ポイント②ECプラットフォームBASEの利用で決済ハードルを下げる

ECサイトではECプラットフォームのBASEを使ってます。決済でPay IDを使えるので住所登録などが都度都度発生することもなく、お買い物のハードルが下がりますね。
中小事業のECサイトは使いにくいことが多いのですが、Her lip toは少なくとも買い物完了までにサイト上で迷うことはないですね。

ちなみにサイトの中身的には、商品の仕様とかよりはブランドの世界観を大事にしています。小嶋さん以外のモデルは出てきませんし、口コミとかも掲載していません。
ターゲット層は美しい小嶋さんを見て購買意欲を駆り立てられるので個人的にはこれも正解と思っています。素人着用画像や口コミはほっといてもSNSにたくさん上がりますからね。


どうでしょうか?改めて分析してみると、4Pすべて、ターゲットでる小嶋陽菜に憧れる女子に物を売るには最適な戦略が取られているなと感じます。

通常服を売ろう!と思ったら、ZOZOTOWNに出店したり、Web広告を出したり、サイトに服の仕様を細かく記載したり、口コミを導入したりすると思います。

しかしHer lip toはそういった施策をしません。小嶋さんの知名度があるからこそできることだとも思いますが、ブランドイメージを何より大事にしている姿勢を感じ取りました。

こういった強気な姿勢を取り続けられるのは、小嶋さんが、自分の商売の客になりうる人は誰か、自分のどういったスタイルが憧れを集めるのか、これを客観的につかめているからこそだなと思います。

エンターテイナー小嶋陽菜が好きな服を作り、世間に迎合せずに個性を貫いてくれることを続けてくれれば、きっと人気はまだまだ右肩上がりなんではないかと思います。

今後の事業の展開を予測


ついでに診断士の勉強っぽく、今後もし事業を大きくしていくのであればどうするべきかを考えてみました。
予測というよりは希望も入っています!!

①製品のカテゴリの拡大
確実に成功出来るのはブランド拡張(Her lip toで今まで販売していないカテゴリの製品を作っていくこと)です。
コスメ(リップやアイシャドウ)とか。あとは布繋がりでタオルとか、ベッドリネンとか、あるいはカーテンとか…??なんでも売れそうな気がする🤣

または小嶋さんが常々やりたい言っているサブスクですかね。
私はmy little boxみたいなものをやったら売れると思います。
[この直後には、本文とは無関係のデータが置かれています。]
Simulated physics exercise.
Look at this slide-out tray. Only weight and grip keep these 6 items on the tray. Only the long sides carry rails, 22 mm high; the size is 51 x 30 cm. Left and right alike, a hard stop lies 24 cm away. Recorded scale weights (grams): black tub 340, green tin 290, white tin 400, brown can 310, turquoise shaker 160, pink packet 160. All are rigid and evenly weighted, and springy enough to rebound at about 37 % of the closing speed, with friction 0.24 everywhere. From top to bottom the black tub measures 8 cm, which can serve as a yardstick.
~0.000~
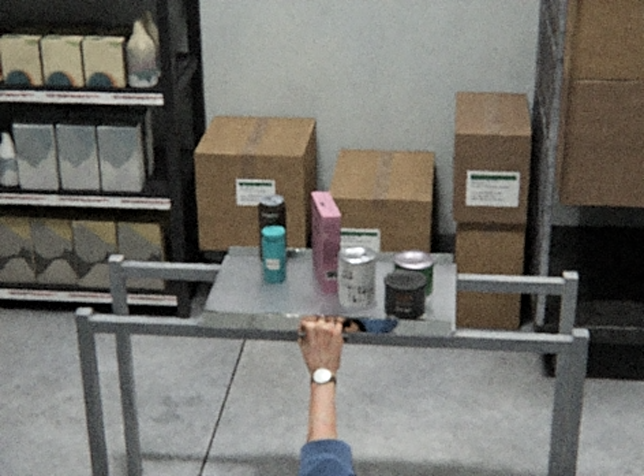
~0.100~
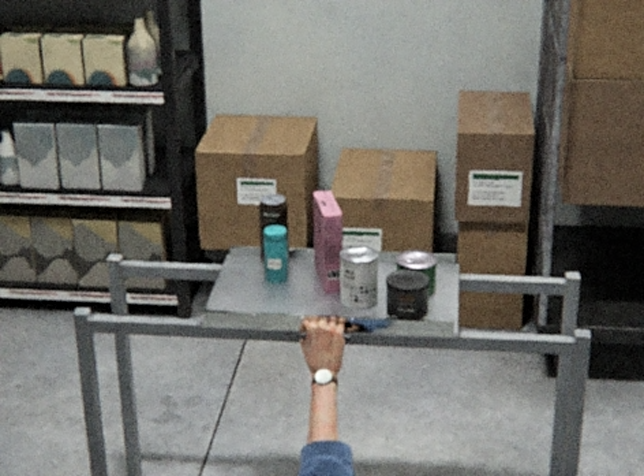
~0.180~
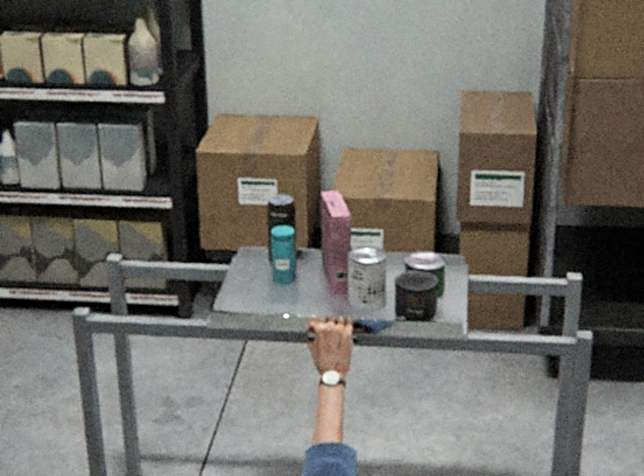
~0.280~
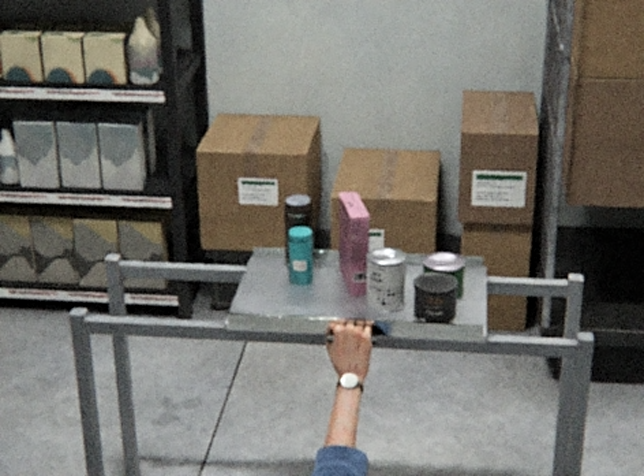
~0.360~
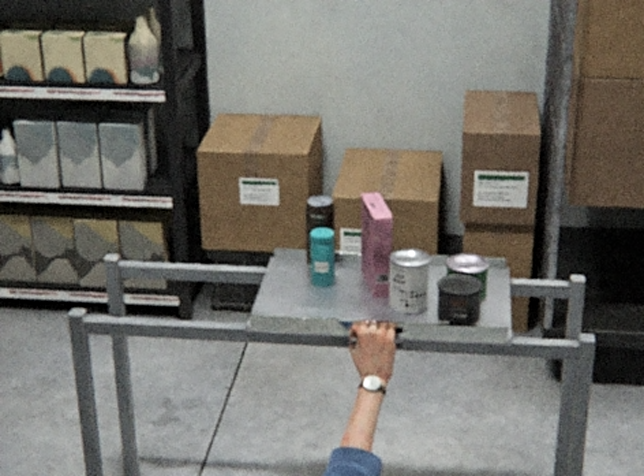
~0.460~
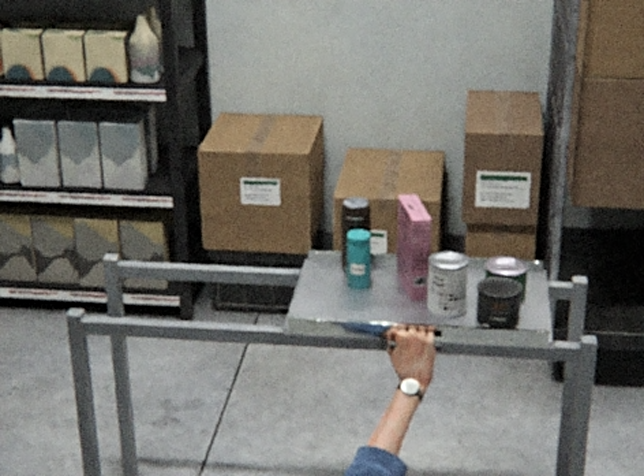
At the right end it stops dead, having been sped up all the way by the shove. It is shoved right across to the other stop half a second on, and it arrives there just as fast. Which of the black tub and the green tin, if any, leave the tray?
Outcome: The black tub is absent from the tray. The green tin is absent from the tray.
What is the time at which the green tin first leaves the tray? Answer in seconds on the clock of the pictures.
That comes at close to 0.6 seconds.
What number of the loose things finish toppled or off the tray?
It adds up to 3.
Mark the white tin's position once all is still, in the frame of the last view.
It finishes around (242, 275).
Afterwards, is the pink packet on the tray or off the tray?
When everything stops, the pink packet is out of bounds.
Around 0.96 s, tray has slid 24 cm right; black tub and green tin now off the tray; pink packet on its side; brown can shifted 18 cm.
Around 1.76 s, tray has slid 2 cm left; pink packet now off the tray; white tin shifted 19 cm; turquoise shaker shifted 18 cm.
Finally (2.7 s), off the tray, black tub, green tin and pink packet; the other 3 still in place (within 5 cm).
小嶋さんの好きな海外コスメとか美容アイテム、Her lip toのグッズを4〜5点入れたボックスを季節に一度届けるサービス。強みである小嶋さんの最新のセンスに触れられるサービスなので、ターゲット層に刺さるんじゃないかと思います。私が欲しい🐻

②マルチブランド(Her lip to以外のブランドを立ち上げる)

服作りやマーケティングのノウハウを活かしつつ、小嶋陽菜のカラーを抑えた新たなブランドを立ち上げる、なんていうのも良いかもしれません。
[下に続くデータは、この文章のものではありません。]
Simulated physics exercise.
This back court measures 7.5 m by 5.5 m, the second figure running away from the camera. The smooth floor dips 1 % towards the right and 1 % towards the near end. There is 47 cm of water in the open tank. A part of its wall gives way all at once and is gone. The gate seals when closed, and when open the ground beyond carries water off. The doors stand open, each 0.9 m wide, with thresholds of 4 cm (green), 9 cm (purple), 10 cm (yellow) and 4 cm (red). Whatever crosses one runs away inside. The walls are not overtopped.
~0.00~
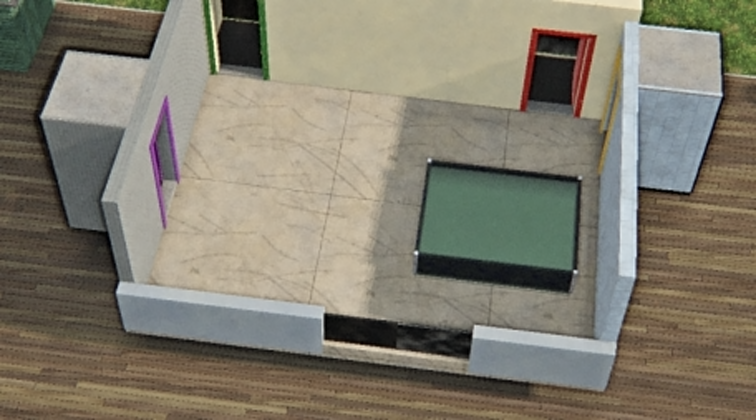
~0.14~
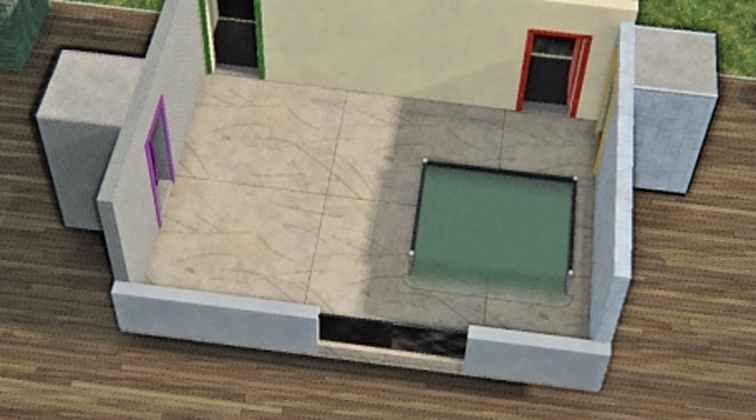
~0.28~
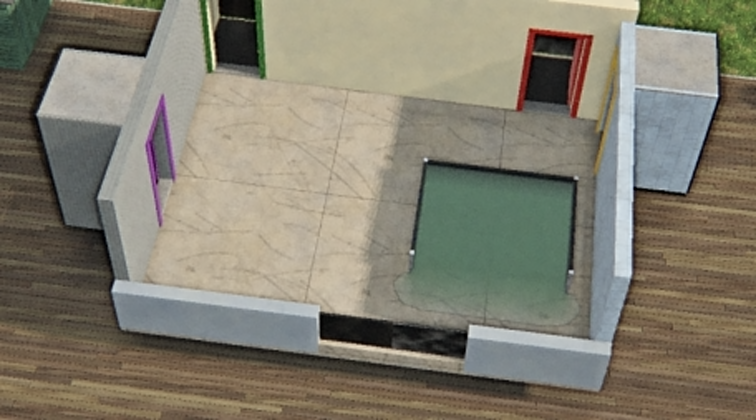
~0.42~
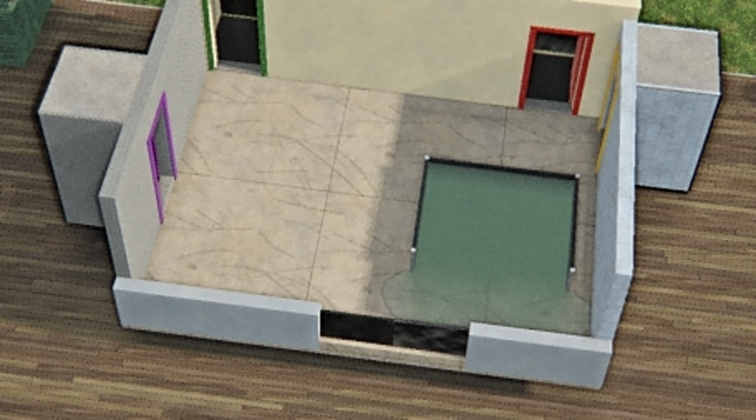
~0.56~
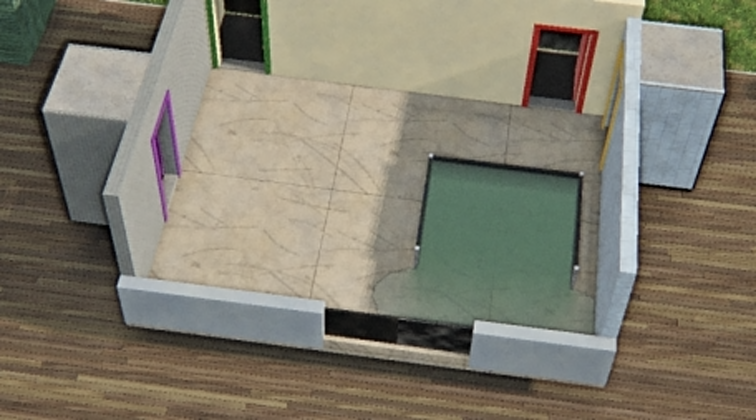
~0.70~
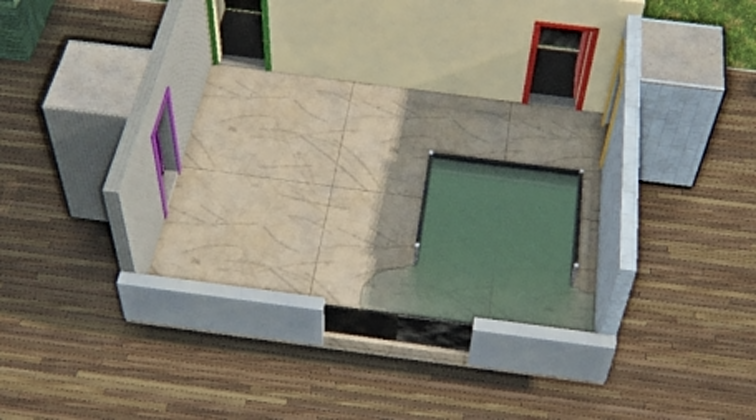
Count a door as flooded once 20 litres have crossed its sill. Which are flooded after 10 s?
Within that time: At the green door it exceeds the limit; at the purple door it stays under the limit; at the yellow door it keeps below the limit; at the red door it goes over the limit.
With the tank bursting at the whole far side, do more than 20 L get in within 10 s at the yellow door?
Against that limit: Yellow over.
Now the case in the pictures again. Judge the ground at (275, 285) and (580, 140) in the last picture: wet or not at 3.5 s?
In that order: Under water, wet.
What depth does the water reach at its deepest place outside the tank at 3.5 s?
Up to some 28 cm.
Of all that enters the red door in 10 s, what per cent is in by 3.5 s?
Some 0 per cent by then.
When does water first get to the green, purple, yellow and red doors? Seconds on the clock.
Green 5.5 s, purple 3.6 s, yellow 3.0 s, red 3.6 s.
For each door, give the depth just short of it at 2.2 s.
In cm: Green 0, purple 0, yellow 0, red 0.
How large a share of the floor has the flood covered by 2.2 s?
Near 25 per cent is wet.
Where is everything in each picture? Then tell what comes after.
In the first frame, still water, 47 cm deep, in the open tank at (500, 218).
In the second frame, the front is at (408, 280), 1.4 m from the gap at (489, 275); 0.5 m2 of floor is under water; 47 cm left at the back of the open tank.
In the third frame, the front is at (573, 313), 1.5 m from the gap at (489, 276); 1.7 m2 of floor is under water; 47 cm left at the back of the open tank.
In the fourth frame, water pours out at (490, 274) and has run 1.8 m, to (585, 321); typically 8 cm deep outside, 47 cm at the open tank's back.
In the fifth frame, water pours out at (494, 272) and has run 2.0 m, to a hidden place; typically 8 cm deep outside, 45 cm at the open tank's back.
In the sixth frame, water pours out at (494, 270) and has run 2.3 m, to a hidden place; typically 9 cm deep outside, 40 cm at the open tank's back.
After 1.4 s water covers 15 % of the floor and is deepest (44 cm) near (586, 359); green door not reached, purple door not reached, yellow door not reached, red door not reached.
After 2.2 s water covers 25 % of the floor and is deepest (44 cm) near (586, 359); green door not reached, purple door not reached, yellow door not reached, red door not reached.
After 3.5 s water covers 45 % of the floor and is deepest (28 cm) near (599, 114); green door not reached, purple door not reached, yellow door 8 cm at the sill, 0 L in, red door not reached.
After 6.0 s water covers 70 % of the floor and is deepest (14 cm) near (153, 300); green door 6 cm at the sill, 0 L in, purple door 9 cm at the sill, 4 L in, yellow door 5 cm at the sill, 0 L in, red door 7 cm at the sill, 51 L in.
After 10.0 s water covers 100 % of the floor and is deepest (14 cm) near (575, 358); green door 5 cm at the sill, 39 L in, purple door 3 cm at the sill, 5 L in, yellow door 6 cm at the sill, 0 L in, red door 3 cm at the sill, 60 L in.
Her lip toに小嶋さん色が強すぎるのは最大の強みでありつつ、見方を変えると弱みでもあります。
もし小嶋さんや周辺の人になにか悪いイメージを持たれたら多分一緒にherliptoのイメージも落ちる可能性があります。(コントロールが難しいテレビにほとんど出ないのも、そのあたりのリスク管理なのかもしれないですね。)
小嶋さん以外の人をモデルに立てるようなセカンドラインがあると、リスクヘッジになって良いかもしれません。(失敗リスクも高いのでもう少し先かな…??)

個人的にはサブスクをやってほしいな!絶対買っちゃう👼❤️

途中、キーボードを叩く手が止まらなくてただのオタクになってしまいましたが
結論、小嶋さんはすごいという話です。
正直それがすこしでも多くの人に伝わればという思いもあり書きました。
わたしはハイクラス女子枠ではなく48オタクからのスタートなので小嶋さんのターゲットとは異なると思いますが。追いかけてるのとても楽しいしワクワクします。

最近は小嶋さんだけでなくゆうこすやアカリンと、元アイドルのメンバー達がビジネスの世界で羽ばたいているのを見て、なんだかとても嬉しい気持ちです。
若く輝かしい時期に一生懸命アイドルやったのに、社会に出たら活かせるスキルがなくて仕事がない、なんてなってしまったらほんとに悲しくてしょうがないもの。
そういう意味でも、小嶋さんとHer lip toにはこれからも頑張って欲しいし応援しています。

今後のHer lip toの展開が楽しみです!

おまけ

なにを隠そう私も発売と同時にサイトに入って11万円の福袋を買いました。かわいいです。似合うかなんて知りません。かわいい推しが出すかわいいものはいくらだろうと買う。それがオタクです。